Abbiamo assistito al ribaltamento di un vecchio conflitto vero anche se ormai per alcuni versi malsano, comunque poggiato su interessi strutturali, in un nuovo conflitto tutto giocato sullo sfruttamento comunicativo delle paure e sull’emarginazione dalla politica dei portatori di analisi, di storia, di interpretazione, di seria prevedibilità scenaristica.

Il nuovo quadro governativo gialloverde italiano si è collocato perfettamente come contesto di accelerazione di questa assurda e retrograde condizione. Si è allineato, inspiegabilmente per la tradizione italiana, alla logica del Club di Visigrad (Polonia e Ungheria in testa) e non ha trovato argine, fino ad ora, a causa della crisi di spaesamento dei partiti del centrosinistra in opposizione. Che ora hanno pochissimo tempo per ritrovare determinazione e soprattutto capacità di sintesi comunicativo-culturale per riportare non solo razionalmente ma anche emozionalmente le italiane e gli italiani attorno a ciò che conta e contro ciò che falsifica l’evoluzione della loro storia.

La domanda che avevo posto a quell’uditorio – pur intervenendo in grandissima sintesi – e’ quella che tanti si sono fatti in questo periodo: come è stato possibile che ci sia scappato di mano il controllo di questo passaggio storico?
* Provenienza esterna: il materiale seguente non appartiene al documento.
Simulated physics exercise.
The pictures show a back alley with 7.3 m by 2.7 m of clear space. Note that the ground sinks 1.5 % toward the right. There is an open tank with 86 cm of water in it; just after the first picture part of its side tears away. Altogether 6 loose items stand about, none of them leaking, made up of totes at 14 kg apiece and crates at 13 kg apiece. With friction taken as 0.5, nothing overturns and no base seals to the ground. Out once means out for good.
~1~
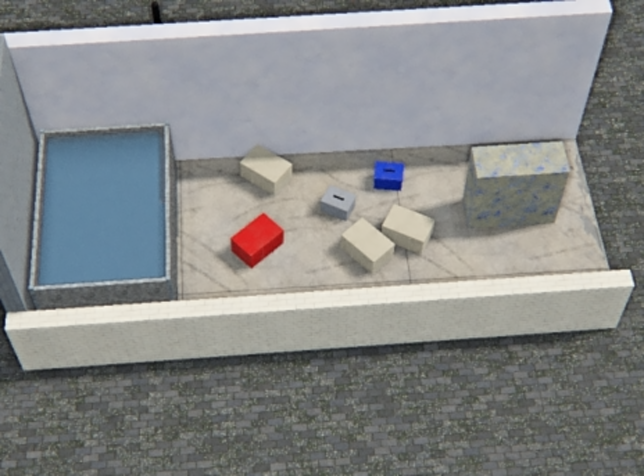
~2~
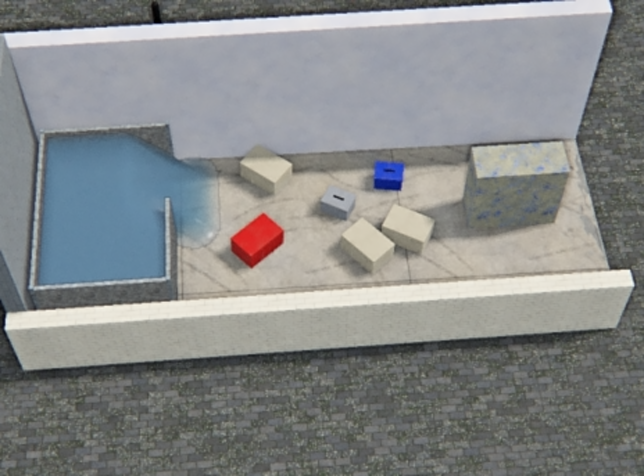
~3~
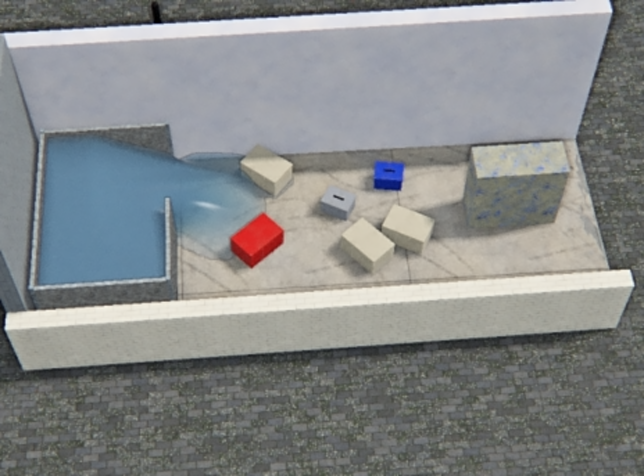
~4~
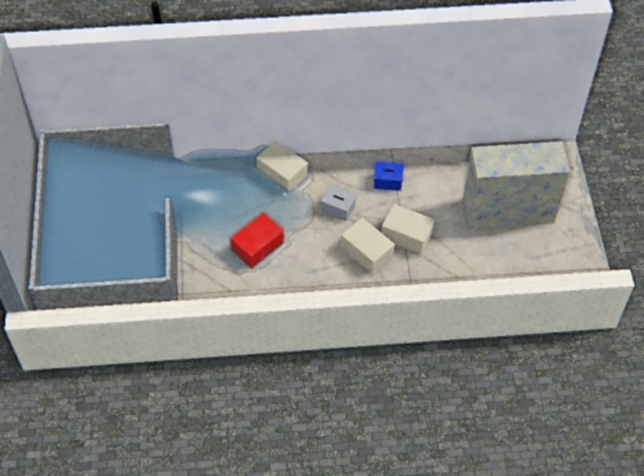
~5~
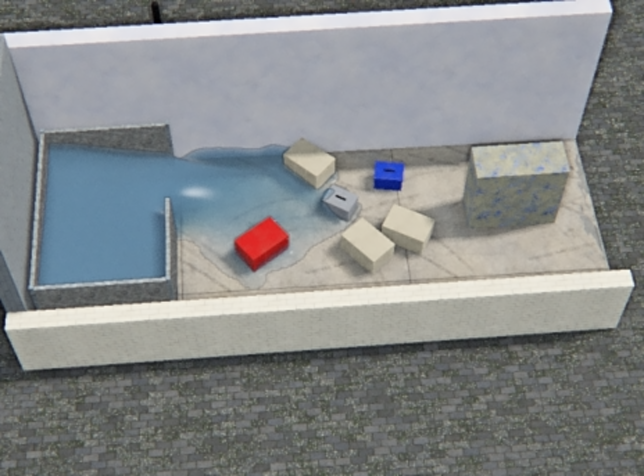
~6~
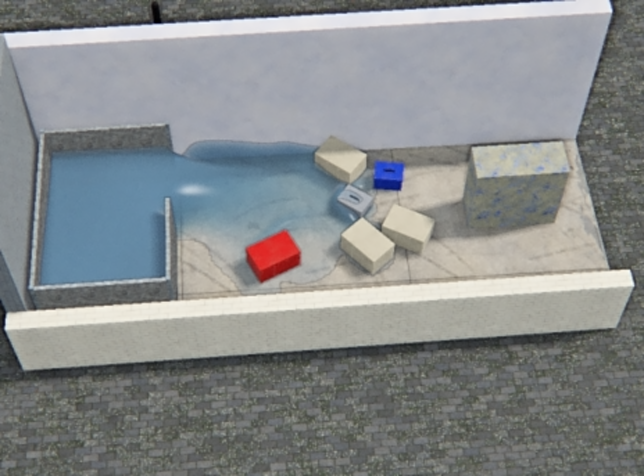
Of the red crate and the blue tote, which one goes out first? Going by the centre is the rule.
The blue one.
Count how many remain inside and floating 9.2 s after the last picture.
Answer: 0.
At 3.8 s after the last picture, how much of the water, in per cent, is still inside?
58 %.
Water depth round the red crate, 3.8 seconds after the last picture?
6 cm or so.
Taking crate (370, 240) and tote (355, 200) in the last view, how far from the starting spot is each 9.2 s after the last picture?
Log: Item 1 washed out; item 2 washed out.
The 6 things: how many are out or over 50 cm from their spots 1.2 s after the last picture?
I get 6.
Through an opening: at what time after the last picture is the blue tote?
1.0 s or so.
Then, 1.2 s after the last picture the red crate is near (311, 290), 1.1 m from its start, aground; the blue tote has gone out (1.1 s after the last picture); 1 of 6 are out; 3 afloat.
Then, 3.8 s after the last picture the red crate is near (297, 289), 1.0 m from its start, aground; the blue tote has gone out (1.1 s after the last picture); 5 of 6 are out; 0 afloat.
Then, 6.2 s after the last picture the red crate is near (278, 285), 0.8 m from its start, aground; the blue tote has gone out (1.1 s after the last picture); 5 of 6 are out; 0 afloat.
Then, 9.2 s after the last picture the red crate is near (278, 285), 0.8 m from its start, aground; the blue tote has gone out (1.1 s after the last picture); 5 of 6 are out; 0 afloat.
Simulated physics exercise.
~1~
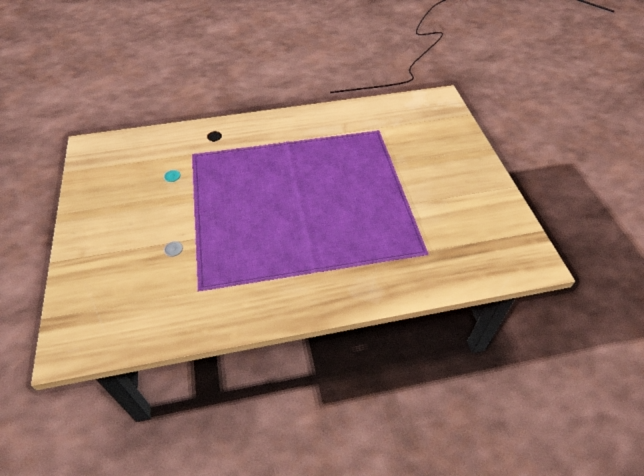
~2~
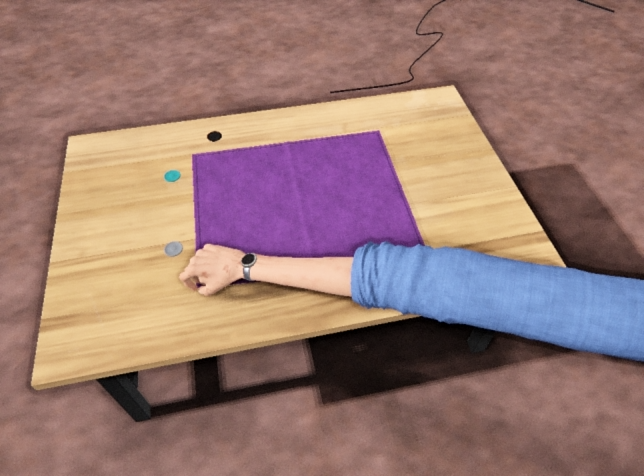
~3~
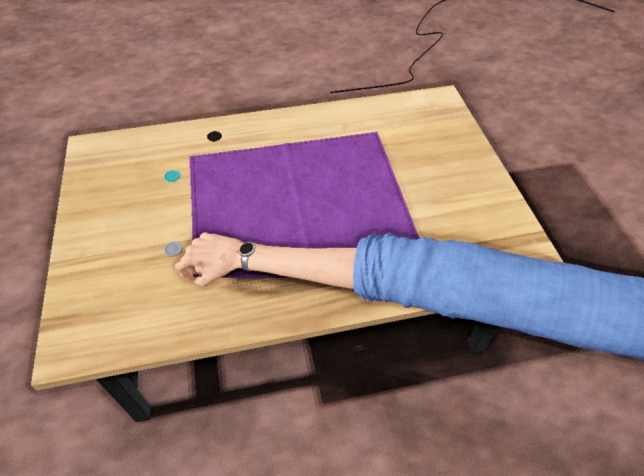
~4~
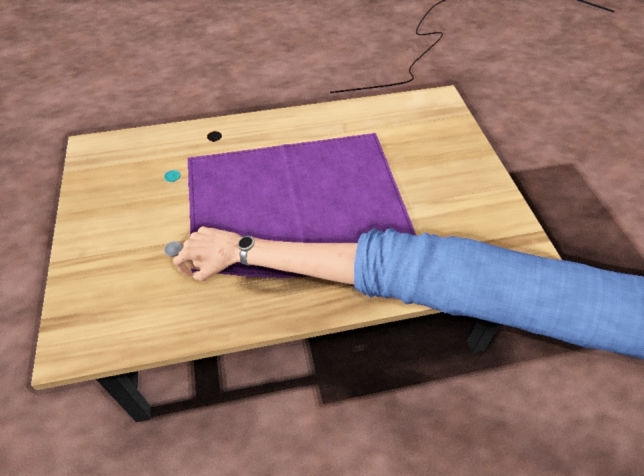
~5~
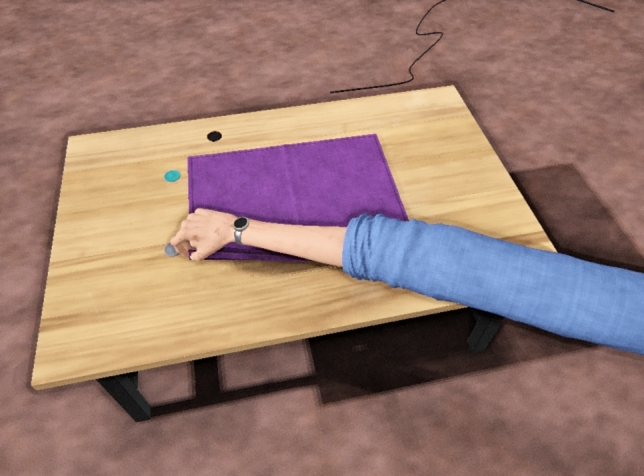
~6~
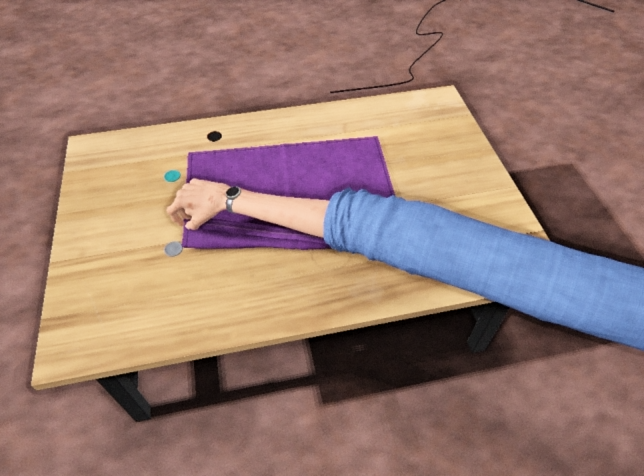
A light wooden table with dark legs stands on a mottled brownish-pink floor, seen from above at an angle by a still camera. A purple napkin lies flat on it, with black, teal and grey discs along its left side and a thin dark cord behind. A blue-sleeved arm wearing a watch reaches from the right, pinches the near-left corner, lifts it slightly and draws it backward, wrinkling the cloth.
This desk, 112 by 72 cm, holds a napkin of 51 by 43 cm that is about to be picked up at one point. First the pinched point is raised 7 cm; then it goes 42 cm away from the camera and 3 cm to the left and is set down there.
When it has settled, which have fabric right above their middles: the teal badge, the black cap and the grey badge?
My guess is the teal badge ends up hidden, my guess is the black cap ends up hidden, my guess is the grey badge stays in view.
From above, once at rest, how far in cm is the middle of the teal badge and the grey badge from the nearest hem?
About 4 cm, 24 cm.
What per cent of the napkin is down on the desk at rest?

Siccome non è il momento di proseguire con la caccia ai colpevoli, ma incalza ora il tema di riorganizzare un convincente ragionamento che riconnetta interessi e comprensioni (su questo terreno credo in fondo che si sia mossa la redazione del manifesto di Carlo Calenda, al di là del rapporto che esso potrà avere con una realistica gestione politica) ci resta solo l’ansia di raccomandare che la soluzione sia regolata da un principio davvero non eludibile e tecnicamente delicato: non banalizzare il messaggio e al tempo stesso tenerlo nei confini di una larga comprensibilità. Sapendo che ancora per una parte ampia dell’elettorato non solo italiano ma di tutta Europa la condizione di conflitto, di rancore, di aggressività non è dissipata, anche se il modello di reazione collettiva di casi come quello recente di Milano sta generando un incoraggiamento importante.